You can trace the roots of these differing conceptions of power very far back, but the most critical moment was the 2000 election controversy in Florida, not only for the tactical chasm that separated the parties throughout that battle, but for the way it ended. Five conservatives on the Supreme Court simply handed George W. Bush the presidency, not because it was what the Constitution demanded or even because there was a remotely persuasive legal argument for it, but because the outcome itself was what they wanted.
They could do it, so they did. Republicans learned a vital lesson: If you have the power to get what you want, use it. Don’t worry that you’ll pay some karmic price down the road, because you probably won’t.
Republicans tell Democratic voters how they will be harmed, persecuted, even killed if they don't join the "winning" side, warnings of retribution and destruction are daily occurrences for the GOP. Democrats meanwhile apologize for governing the country as a whole and constantly ask how they can make things easier for the voters who increasingly want to see them swinging from the gallows or shot dead, tied to a firing squad post.
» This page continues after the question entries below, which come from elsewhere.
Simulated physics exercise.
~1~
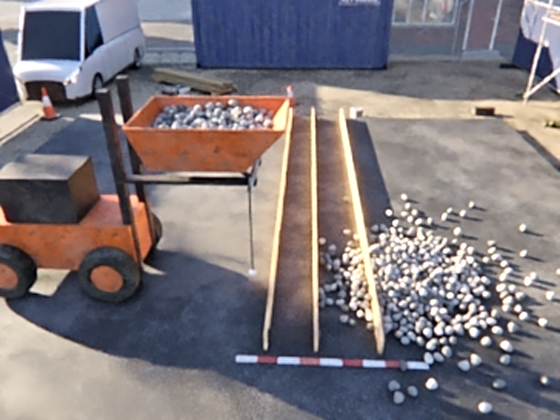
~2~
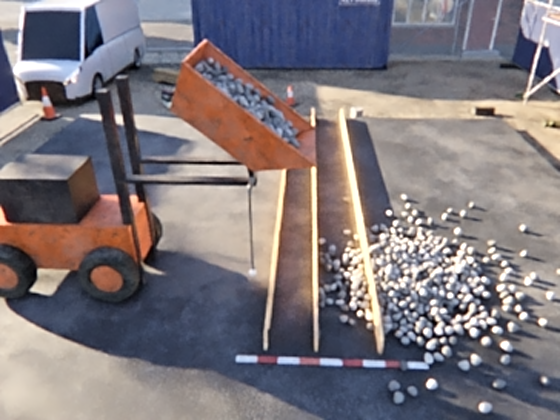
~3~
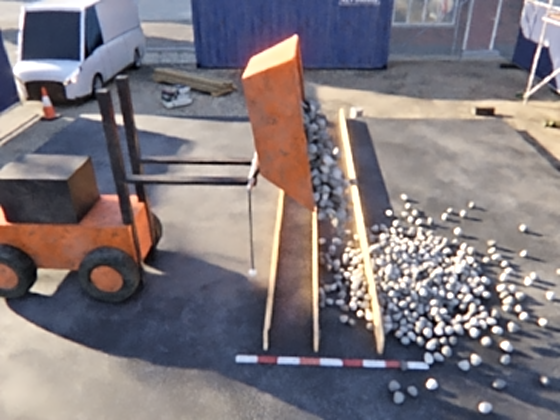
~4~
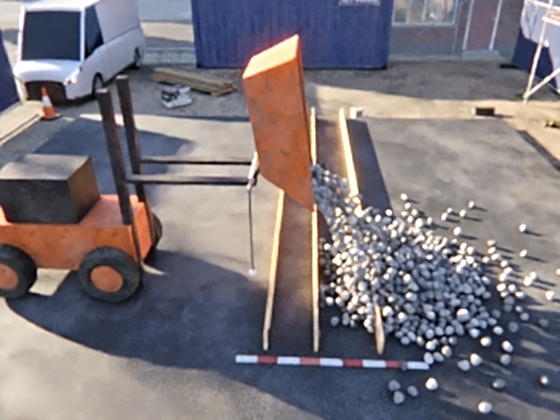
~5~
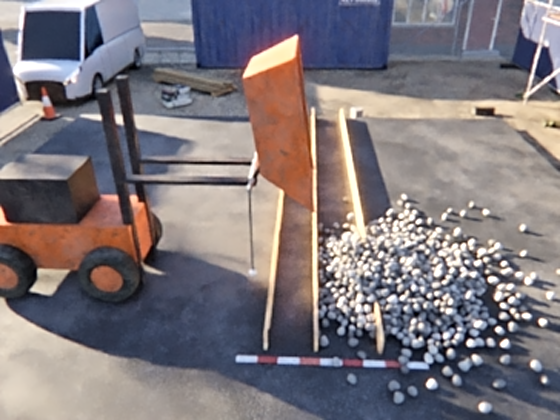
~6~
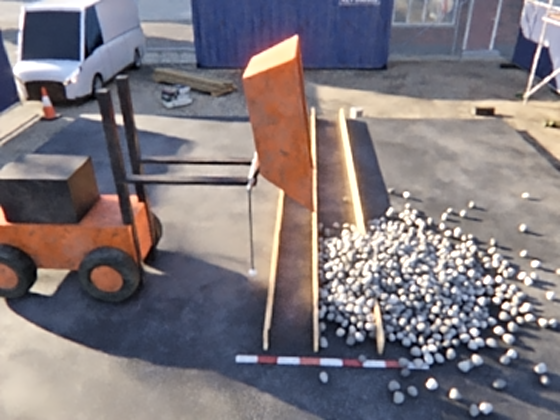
In the video, an orange forklift holds a skip of grey stones beside wooden boards and an existing stone pile, then tips it steeply to the right. The stones pour out, spill over the far board and settle into a larger heap, leaving the skip tilted.
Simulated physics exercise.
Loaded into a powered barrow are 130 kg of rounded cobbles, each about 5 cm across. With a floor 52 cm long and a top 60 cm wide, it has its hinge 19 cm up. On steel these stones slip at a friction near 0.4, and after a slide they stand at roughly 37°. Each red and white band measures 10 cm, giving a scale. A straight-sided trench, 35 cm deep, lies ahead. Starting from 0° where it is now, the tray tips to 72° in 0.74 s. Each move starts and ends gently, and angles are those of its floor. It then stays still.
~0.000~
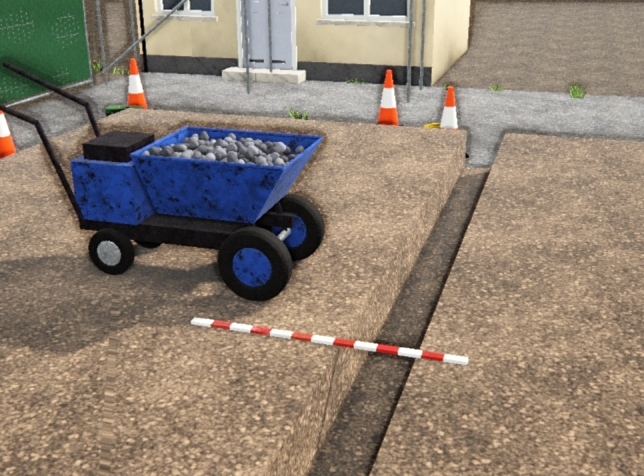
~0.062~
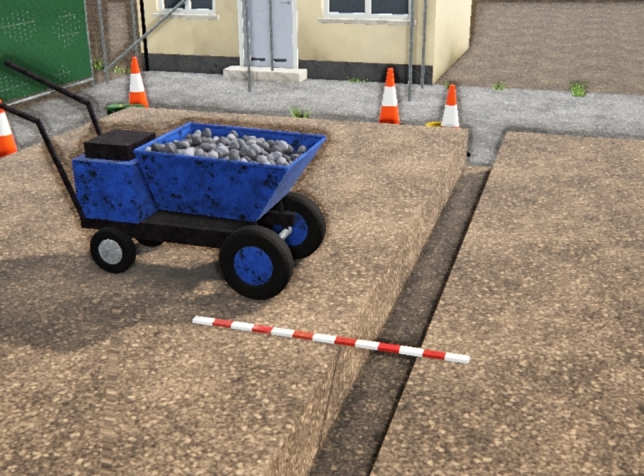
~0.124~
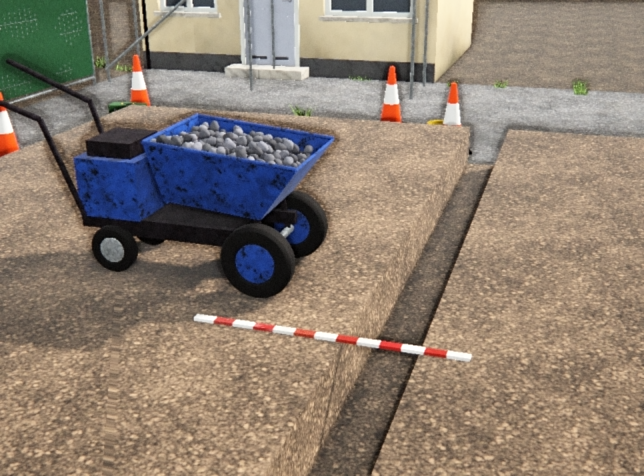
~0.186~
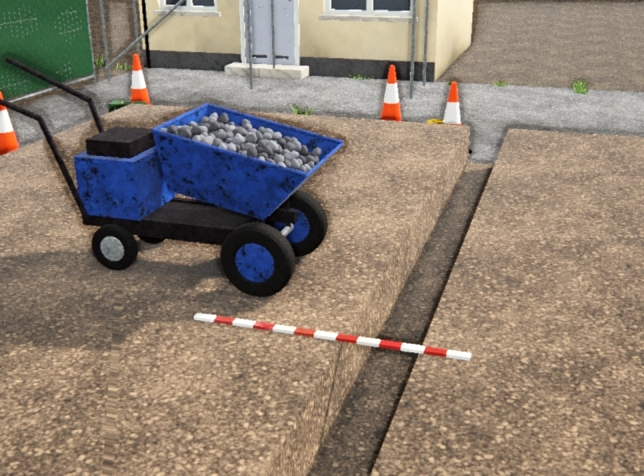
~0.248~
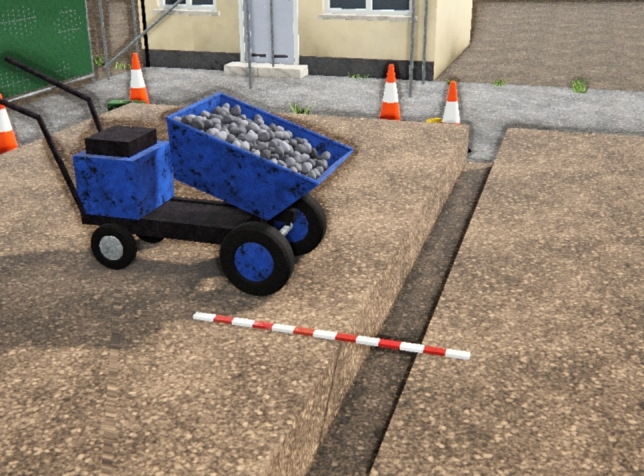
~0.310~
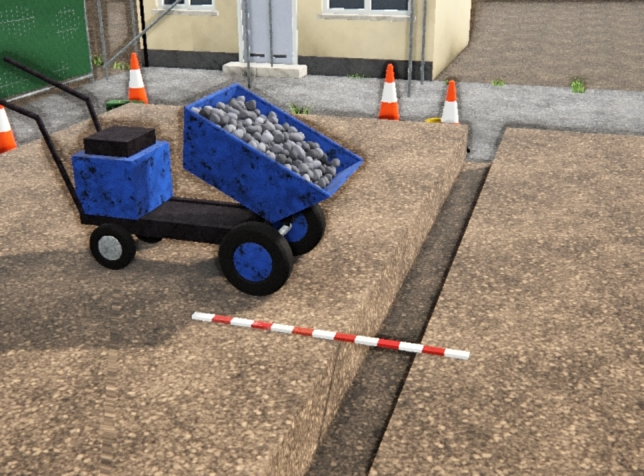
A blue powered barrow loaded with rounded grey stones stood on brown ground beside a narrow trench, then its tray gradually tilted forward to the right, its back end rising while the wheels stayed put.
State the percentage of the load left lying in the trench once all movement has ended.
The share left there is about 84 per cent.
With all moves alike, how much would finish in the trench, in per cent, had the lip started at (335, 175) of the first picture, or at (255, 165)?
Near 35 and near 90 percent.
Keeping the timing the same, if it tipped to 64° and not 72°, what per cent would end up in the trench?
Near 60 per cent then.
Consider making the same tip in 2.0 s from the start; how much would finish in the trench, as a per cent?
In that case some 100 per cent.
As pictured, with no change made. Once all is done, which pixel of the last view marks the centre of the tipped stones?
(413, 332).
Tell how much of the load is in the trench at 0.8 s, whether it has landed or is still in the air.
About 35 per cent by then.
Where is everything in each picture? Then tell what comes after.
In the first picture, the tray is at 0°, its lip at (283, 169); the top of the load is at (216, 145).
In the second picture, the tray is at 1°, its lip at (287, 169); the top of the load is at (217, 142); the stones move at 0.3 m/s on average.
The third picture shows lip at (296, 170), floor tilted 5°, highest stones at (211, 133); the stones move at 0.7 m/s on average.
The fourth picture shows lip at (306, 175), floor tilted 11°, highest stones at (210, 124); the stones move at 0.9 m/s on average.
The fifth picture shows lip at (318, 184), floor tilted 19°, highest stones at (222, 114); the stones move at 1.1 m/s on average.
The sixth picture shows lip at (329, 196), floor tilted 27°, highest stones at (232, 107); the stones move at 1.2 m/s on average.
After 0.6 s the floor is at 60°; 100 % in the tray; the foremost stones are at (360, 221).
After 0.8 s the floor is at 72°; 66 % in the tray, 33 % in the trench, 1 % past the trench; the foremost stones are at (448, 286).
After 1.2 s the floor is at 72°; 27 % in the tray, 57 % in the trench, 16 % past the trench; the foremost stones are at (580, 310).
After 3.1 s the floor is at 72°; 0 % in the tray, 84 % in the trench, 16 % past the trench; the foremost stones are past the picture's edge.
One side will do anything it takes to win, up to and including disinformation to kill its own supporters just to drum up constant, inchoate rage.
Our side vows to bring cookies.
It's been like this for the entire run of Zandar Versus the Stupid, and indeed for my entire adult lifetime, going back to Newt Gingrich and the Contract With America when I was a college freshman.
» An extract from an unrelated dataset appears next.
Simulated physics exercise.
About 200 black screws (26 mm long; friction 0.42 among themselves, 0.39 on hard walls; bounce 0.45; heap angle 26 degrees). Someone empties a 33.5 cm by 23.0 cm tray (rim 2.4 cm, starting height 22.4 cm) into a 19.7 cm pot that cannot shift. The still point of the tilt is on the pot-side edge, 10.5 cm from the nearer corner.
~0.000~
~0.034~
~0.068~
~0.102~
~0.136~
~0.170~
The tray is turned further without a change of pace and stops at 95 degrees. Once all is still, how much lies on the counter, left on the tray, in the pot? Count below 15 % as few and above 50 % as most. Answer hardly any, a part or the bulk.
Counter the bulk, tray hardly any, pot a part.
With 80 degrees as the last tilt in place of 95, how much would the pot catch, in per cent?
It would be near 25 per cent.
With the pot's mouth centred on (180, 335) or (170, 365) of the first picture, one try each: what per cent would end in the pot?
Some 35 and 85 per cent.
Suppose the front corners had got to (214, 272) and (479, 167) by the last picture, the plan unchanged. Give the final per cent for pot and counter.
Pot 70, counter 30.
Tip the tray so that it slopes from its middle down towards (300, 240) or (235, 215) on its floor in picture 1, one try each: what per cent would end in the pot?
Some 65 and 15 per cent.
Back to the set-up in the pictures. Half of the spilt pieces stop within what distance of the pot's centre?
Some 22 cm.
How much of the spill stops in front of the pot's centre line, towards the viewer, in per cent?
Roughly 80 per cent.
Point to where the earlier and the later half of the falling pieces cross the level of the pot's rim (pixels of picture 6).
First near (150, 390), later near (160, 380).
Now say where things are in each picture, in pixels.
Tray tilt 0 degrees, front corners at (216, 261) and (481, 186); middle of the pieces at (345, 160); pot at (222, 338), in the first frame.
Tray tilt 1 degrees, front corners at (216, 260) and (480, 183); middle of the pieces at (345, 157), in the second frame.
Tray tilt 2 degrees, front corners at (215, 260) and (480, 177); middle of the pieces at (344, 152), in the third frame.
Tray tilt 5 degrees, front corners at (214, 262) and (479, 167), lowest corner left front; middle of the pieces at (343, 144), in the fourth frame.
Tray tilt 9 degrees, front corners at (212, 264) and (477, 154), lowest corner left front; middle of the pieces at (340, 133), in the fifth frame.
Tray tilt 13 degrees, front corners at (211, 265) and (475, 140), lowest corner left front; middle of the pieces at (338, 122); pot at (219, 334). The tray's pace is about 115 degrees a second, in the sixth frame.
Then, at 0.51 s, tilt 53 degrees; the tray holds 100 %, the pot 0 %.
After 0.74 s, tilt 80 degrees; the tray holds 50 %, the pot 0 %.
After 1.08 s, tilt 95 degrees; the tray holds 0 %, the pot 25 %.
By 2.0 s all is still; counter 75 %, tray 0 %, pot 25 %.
When we tried to use power in 2010, for the Affordable Care Act, it cost us 80 House seats and a dozen Senate seats over two midterm elections, not to mention half the state legislatures. The backlash of white supremacy against a party that gave us a Black president continues to this day and will do so for the rest of my life, and right now, that backlash is winning.
If Trump was even slightly more competent, the GOP would still have total control of America. We got extraordinarily lucky, and we're acting like it's business as usual with filibuster footsie and squealing about national debt, while Republicans are openly talking about putting Democrats in cages and graves.
It's war. Open war. And if the Democrats don't win, we're all doomed.
It's long past time we started fighting like it.